Market Outlook for tomorrow 20 August 2025
Nifty Nears 25,000 as Auto & Consumption Stocks Lead; Global Trade Hopes Aid Sentiment

Market Wrap
Indian equities extended gains with the Nifty rising 0.42%, settling just below the 25,000 mark, supported by broad-based strength and a strong midcap rally. Auto stocks outperformed on speculation of a potential GST rate cut, while consumption-driven themes also saw strong buying. Globally, US and Asian markets ended mixed, but European indices opened higher amid optimism over a possible Russia–Ukraine ceasefire. Domestically, government discussions on GST reforms lifted sentiment, while stronger-than-expected July export growth from China added to optimism around global trade momentum.
What's Ahead
Going forward, market direction will likely depend on further clarity around India’s GST reform roadmap, which could act as a catalyst for consumption and Auto names. Improving Chinese export data may provide tailwinds for Metals and IT, though investors will remain cautious over geopolitical risks tied to the Russia–Ukraine conflict, which could sway foreign flows and risk appetite.
Market Snapshots
Index | Close | Change | % Change |
Nifty 50 | 24,980.65 | 103.7 | 0.42% |
Sensex | 81,644.39 | 370.64 | 0.45% |
Bank Nifty | 55,865.15 | 130.25 | 0.23% |
India VIX | 11.79 | -0.55 | -4.66% |
Institutional Activity
Category | Net Buy/Sell (₹ Cr) |
FIIs | -634.26 |
DIIs | 2,261.06 |
Sectoral Performance

Technical Outlook
Nifty
The Nifty 50 closed 103.7 points higher at 24,980.65, registering a 0.42% gain as resilience in autos, financials, and Reliance lifted the index. After a muted start, intraday momentum picked up, supported by expectations of GST reforms and easing geopolitical risks. On the technical front, Nifty’s RSI has edged into the low-50s, reflecting strengthening momentum after recent consolidation. The index now faces immediate resistance at 25,142 and 25,242, while near-term support lies at 24,819 and 24,719. Sustaining above the 25,000 mark could open the door for further upside, but profit booking near resistance cannot be ruled out.
Bank Nifty
The Bank Nifty ended 130.25 points higher at 55,865.15, marking a modest 0.23% gain. The index recovered smartly from intraday lows, though heavyweight HDFC Bank capped broader gains. Technical indicators show the RSI moving into the 50s, pointing to improving momentum, though the sector still lacks strong directional conviction.
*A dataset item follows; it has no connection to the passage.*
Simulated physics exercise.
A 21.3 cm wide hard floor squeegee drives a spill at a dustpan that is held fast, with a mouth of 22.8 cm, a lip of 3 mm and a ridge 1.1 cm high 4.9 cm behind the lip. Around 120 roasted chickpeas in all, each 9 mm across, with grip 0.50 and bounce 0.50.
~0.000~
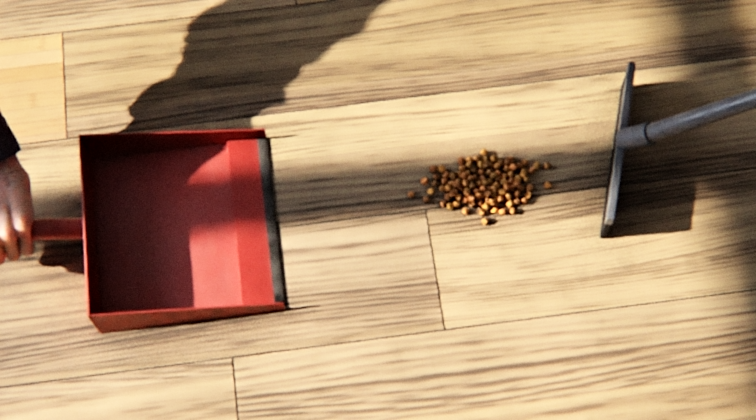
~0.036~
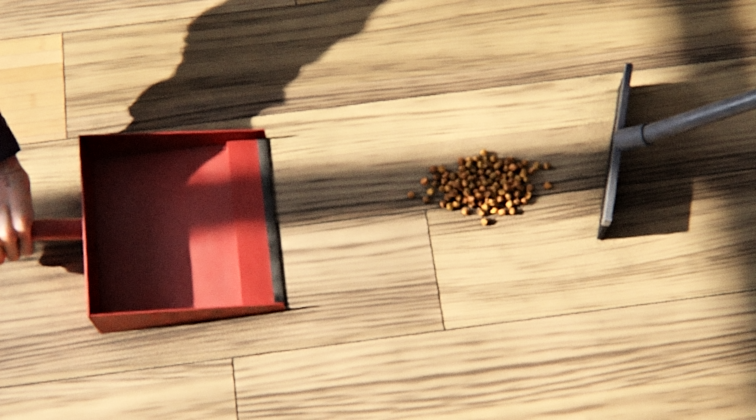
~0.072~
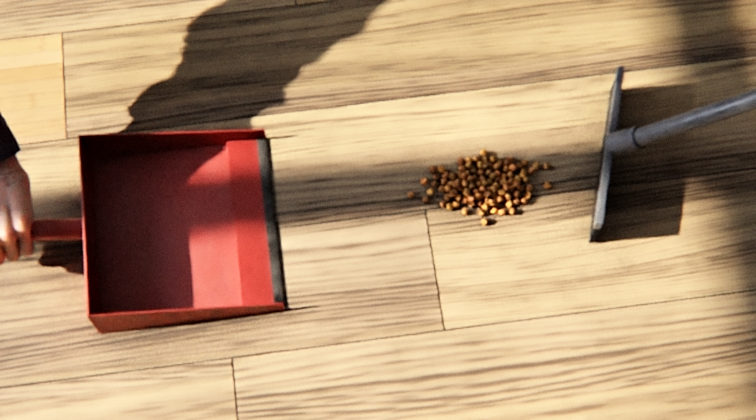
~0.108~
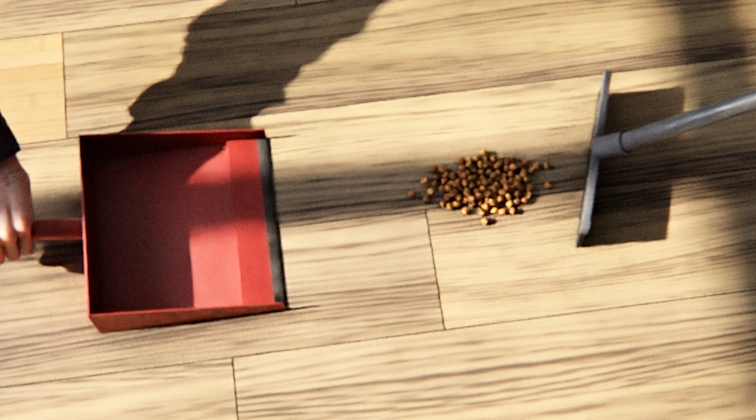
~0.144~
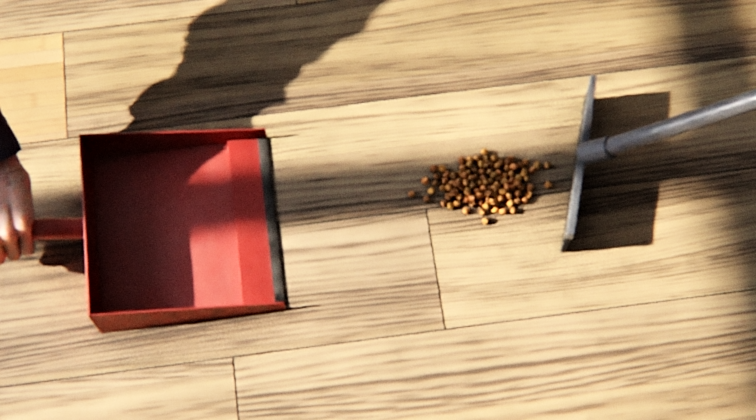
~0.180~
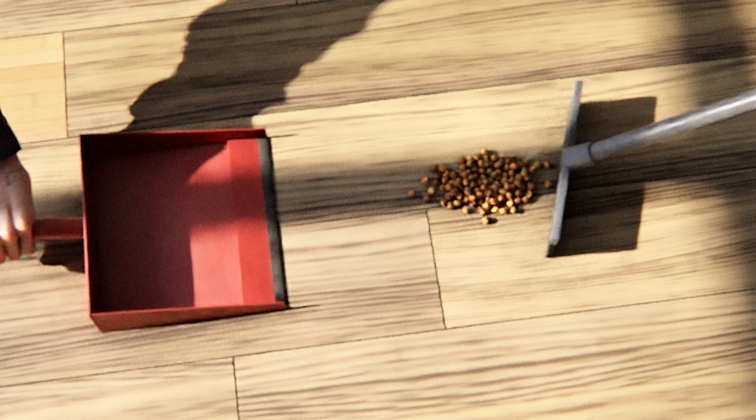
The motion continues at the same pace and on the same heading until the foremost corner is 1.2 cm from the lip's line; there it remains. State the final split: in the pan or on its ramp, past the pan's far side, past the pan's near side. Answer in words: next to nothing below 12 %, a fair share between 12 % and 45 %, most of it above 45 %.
In the pan or on its ramp - next to nothing; past the pan's far side - next to nothing; past the pan's near side - next to nothing.
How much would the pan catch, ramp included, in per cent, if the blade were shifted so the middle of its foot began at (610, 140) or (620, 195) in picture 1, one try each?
Close to 0 in a hundred, then close to 0 in a hundred.
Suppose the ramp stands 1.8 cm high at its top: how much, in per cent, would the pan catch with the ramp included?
With that ramp, near 0 per cent.
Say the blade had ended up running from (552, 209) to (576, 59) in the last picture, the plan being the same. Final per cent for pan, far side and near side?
That ends as pan 15, far 40, and near 0.
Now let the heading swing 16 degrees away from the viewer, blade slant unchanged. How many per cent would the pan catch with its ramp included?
Roughly 10 percent.
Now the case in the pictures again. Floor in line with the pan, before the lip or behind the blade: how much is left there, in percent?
Roughly 95 per cent.
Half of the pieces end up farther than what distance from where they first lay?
22 cm or so.
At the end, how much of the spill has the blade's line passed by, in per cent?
Estimate: Near 25 %.
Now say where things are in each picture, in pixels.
The first frame shows blade from (610, 220) to (631, 69), moved 0.0 cm, 0 of the pieces shifted so far; middle of the pieces at (485, 182); pan at (170, 234).
The second frame shows blade from (607, 221) to (628, 70), moved 0.4 cm, 0 of the pieces shifted so far; middle of the pieces at (485, 182).
The third frame shows blade from (598, 224) to (620, 73), moved 1.4 cm, 0 of the pieces shifted so far; middle of the pieces at (485, 183).
The fourth frame shows blade from (585, 229) to (607, 78), moved 3.2 cm, 0 of the pieces shifted so far; middle of the pieces at (485, 182).
The fifth frame shows blade from (570, 234) to (593, 82), moved 5.2 cm, 0 of the pieces shifted so far; middle of the pieces at (486, 182).
The sixth frame shows blade from (554, 240) to (578, 87), moved 7.2 cm, 0 of the pieces shifted so far; middle of the pieces at (486, 181); pan at (171, 234). The blade's pace is about 0.56 m/s, heading 13 degrees towards the viewer's side.
After 0.46 s, middle of the blade 20 cm from the lip; 0 % over the lip, far side 0 %, near side 0 %.
After 0.65 s, middle of the blade 10 cm from the lip; 0 % over the lip, far side 5 %, near side 0 %.
After 0.95 s, middle of the blade 5 cm from the lip; 0 % over the lip, far side 5 %, near side 0 %.
At rest (1.2 s), pan 0 %, far side 5 %, near side 0 %, in front of the lip or behind the blade 95 %.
Immediate support is seen at 55,511 and 55,292, while resistance stands at 56,219 and 56,438. A breakout above 56,200 could trigger a stronger rally, whereas sustained trade below 55,500 may invite further consolidation.
Sensex
The Sensex climbed 370.64 points to close at 81,644.39, rising 0.46% on the back of gains in Reliance, Tata Motors, and other auto names. Positive market breadth supported the upmove despite weakness in HDFC Bank, L&T, and Bajaj Finance. From a technical perspective, the index remains in a short-term uptrend, with RSI showing improving strength. Key support levels are placed at 80,960 and 80,600, while resistance is likely around 81,952 and 82,350. Sustaining above 81,900 would strengthen bullish momentum, while dips toward support could attract buying interest.
FINNIFTY
The Nifty Financial Services index slipped 16.8 points to settle at 26,592.3, down 0.06%, as weakness in HDFC Bank and insurers offset gains in Kotak Bank and LIC Housing. Despite the marginal decline, the advance-decline ratio was positive, hinting at underlying strength. Technically, the index is hovering near its consolidation zone, with RSI showing a neutral reading. Immediate support levels are at 26,448 and 26,288, while resistance lies at 26,748 and 26,908. A breakout on either side could dictate the next directional move, with banking majors likely to play a key role.
Disclamer
The information presented in this Market Outlook is intended solely for informational and educational purposes. It should not be interpreted as investment advice, a solicitation, or a recommendation to buy or sell any securities. The data, charts, and insights have been sourced from multiple publicly available websites and financial platforms believed to be reliable. However, Finblage does not guarantee the accuracy, completeness, or timeliness of the content. Market conditions are dynamic and may change rapidly. Readers are strongly encouraged to do their own research or consult with a certified financial advisor before making any investment decisions. Finblage, its affiliates, and contributors shall not be held liable for any losses or damages arising from the use of this information.